The S&P 500 index is followed closely by many stock investors. (Image: Kick Images/Photodisc/Getty Images)

The Standard & Poor's 500 index has become one of the most important indicators for investors in the U.S. stock market. The index is quoted daily in the financial press and is closely followed on financial news networks as it ticks up and down throughout the business day. Because it follows 500 stocks instead of the 30 large companies gauged by the older Dow Jones industrial average, it is considered a more accurate and inclusive indicator of the overall state of the stock market.

History

The S&P 500 was created by the Standard & Poor's company in 1957. It was considered a more up-to-date and comprehensive market indicator, as emerging communications technology allowed the index to be followed by investors and brokers as it changed throughout the day.

Selection

A group of Standard & Poor's directors selects the companies to be included in the index. The index includes companies of various sizes, in different industries and sectors. The companies must be publicly traded, and non-U.S. companies are generally excluded, with a few exceptions.

Market Capitalization

The first step in calculating the value of the S&P 500 is to calculate the overall value for each company. This is done by multiplying the number of publicly traded and outstanding shares by the share price.
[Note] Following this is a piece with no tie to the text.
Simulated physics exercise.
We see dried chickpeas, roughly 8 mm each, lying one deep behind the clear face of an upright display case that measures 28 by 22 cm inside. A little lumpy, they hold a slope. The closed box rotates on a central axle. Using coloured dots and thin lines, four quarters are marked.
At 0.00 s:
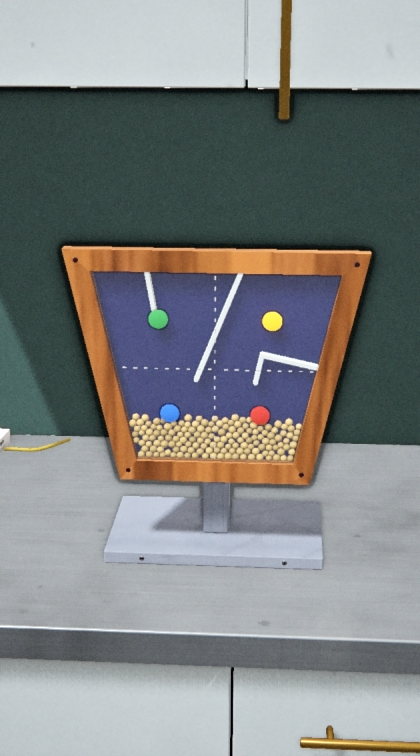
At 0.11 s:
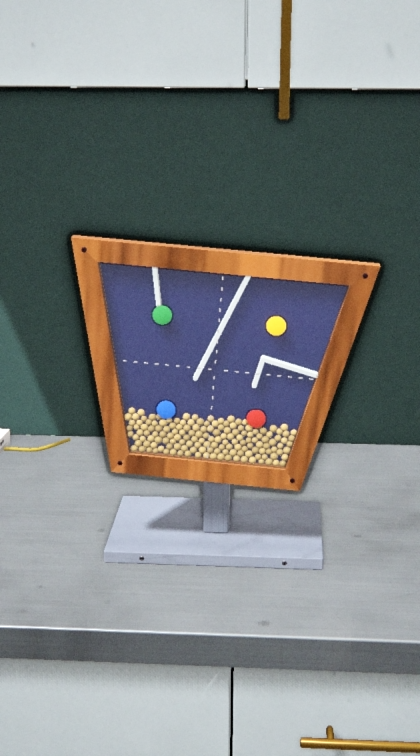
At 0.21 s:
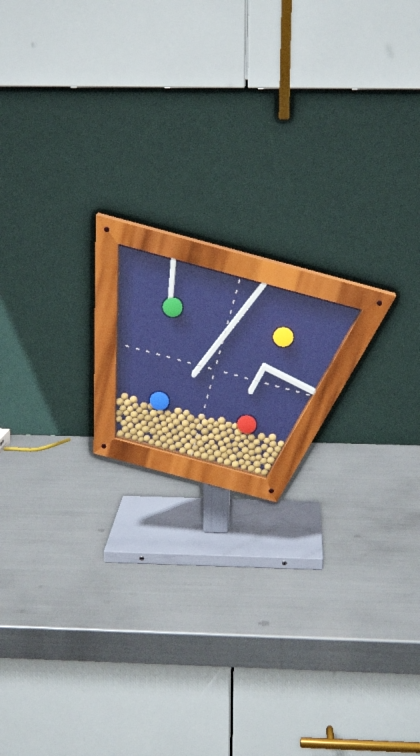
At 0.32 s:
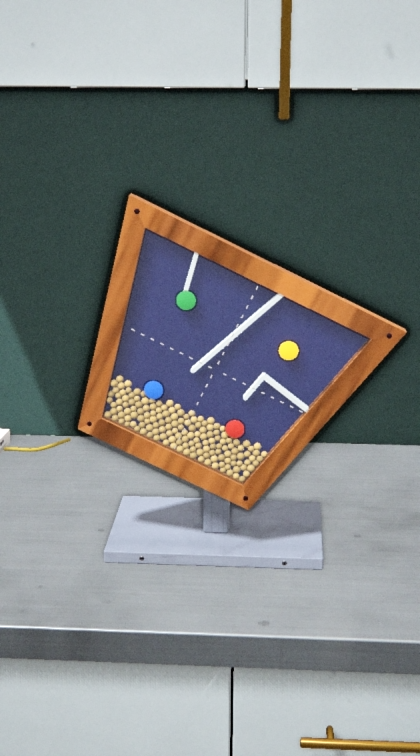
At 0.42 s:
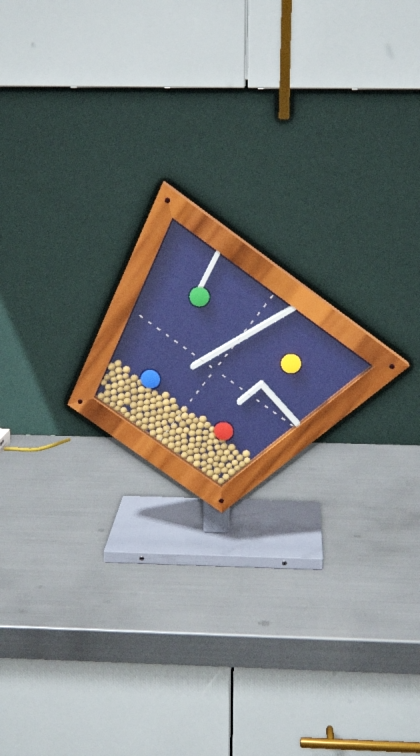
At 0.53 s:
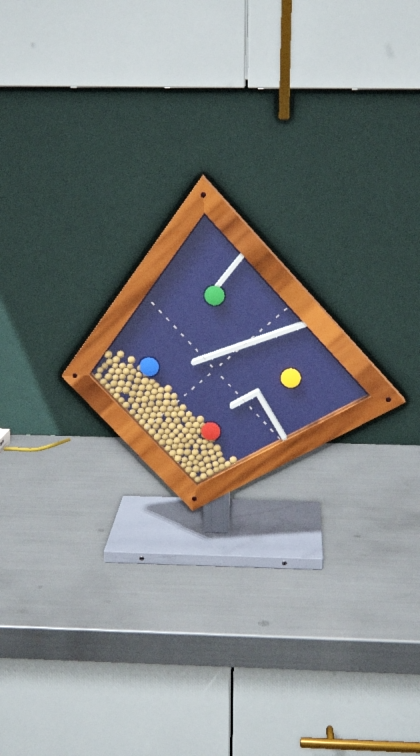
Wood-framed display case of dried chickpeas turning clockwise on its stand, the pale layer sloping down from left to right.
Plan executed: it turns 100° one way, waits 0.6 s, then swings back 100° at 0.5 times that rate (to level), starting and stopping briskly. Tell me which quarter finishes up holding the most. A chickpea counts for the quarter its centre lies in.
Answer: Red.
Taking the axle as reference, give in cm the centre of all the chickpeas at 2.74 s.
I'd put it near 1 centimetres to the right and 8 centimetres below.
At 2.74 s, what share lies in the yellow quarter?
10 %.
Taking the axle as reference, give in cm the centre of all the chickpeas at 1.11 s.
7 cm left, 4 cm below.
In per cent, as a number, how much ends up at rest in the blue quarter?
Share at rest: Approx. 15 %.
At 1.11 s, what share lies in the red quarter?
About 90 percent.
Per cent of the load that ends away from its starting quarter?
Close to 40 in a hundred.
After 1.11 s, it stands 100° clockwise; the chickpeas' middle is 7 cm left of and 4 cm below the centre; red 90 %, blue 10 %, yellow 5 %.
After 2.74 s, it stands 50° clockwise; the chickpeas' middle is 1 cm right of and 8 cm below the centre; red 90 %, yellow 10 %.
After 3.78 s, it stands level; the chickpeas' middle is 6 cm right of and 6 cm below the centre; red 85 %, blue 5 %, yellow 10 %.
At rest by 4.6 s, it stands level; red 75 %, blue 15 %, green 0 %, yellow 10 %.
The number that results is the total market capitalization or market value of that company.

Weighting

The market value of each company is divided by the total market capitalization of all 500 companies. The percentage that results is the weight of that particular stock on the movement of the entire index. For example, a company with 1 percent weighting and whose share price increases 10 percent in a single day would increase the S&P Index .1 percent on that day.

Index Divisor

Standard & Poor's uses a number known as the index divisor for the calculation of the index value. The market capitalization of all companies in the index is divided by the divisor to arrive at the index value, which is recalculated by a computer algorithm every 15 seconds while the markets are open. The index divisor can account for changes in market capitalization created by stock splits, dividend payments and other adjustments.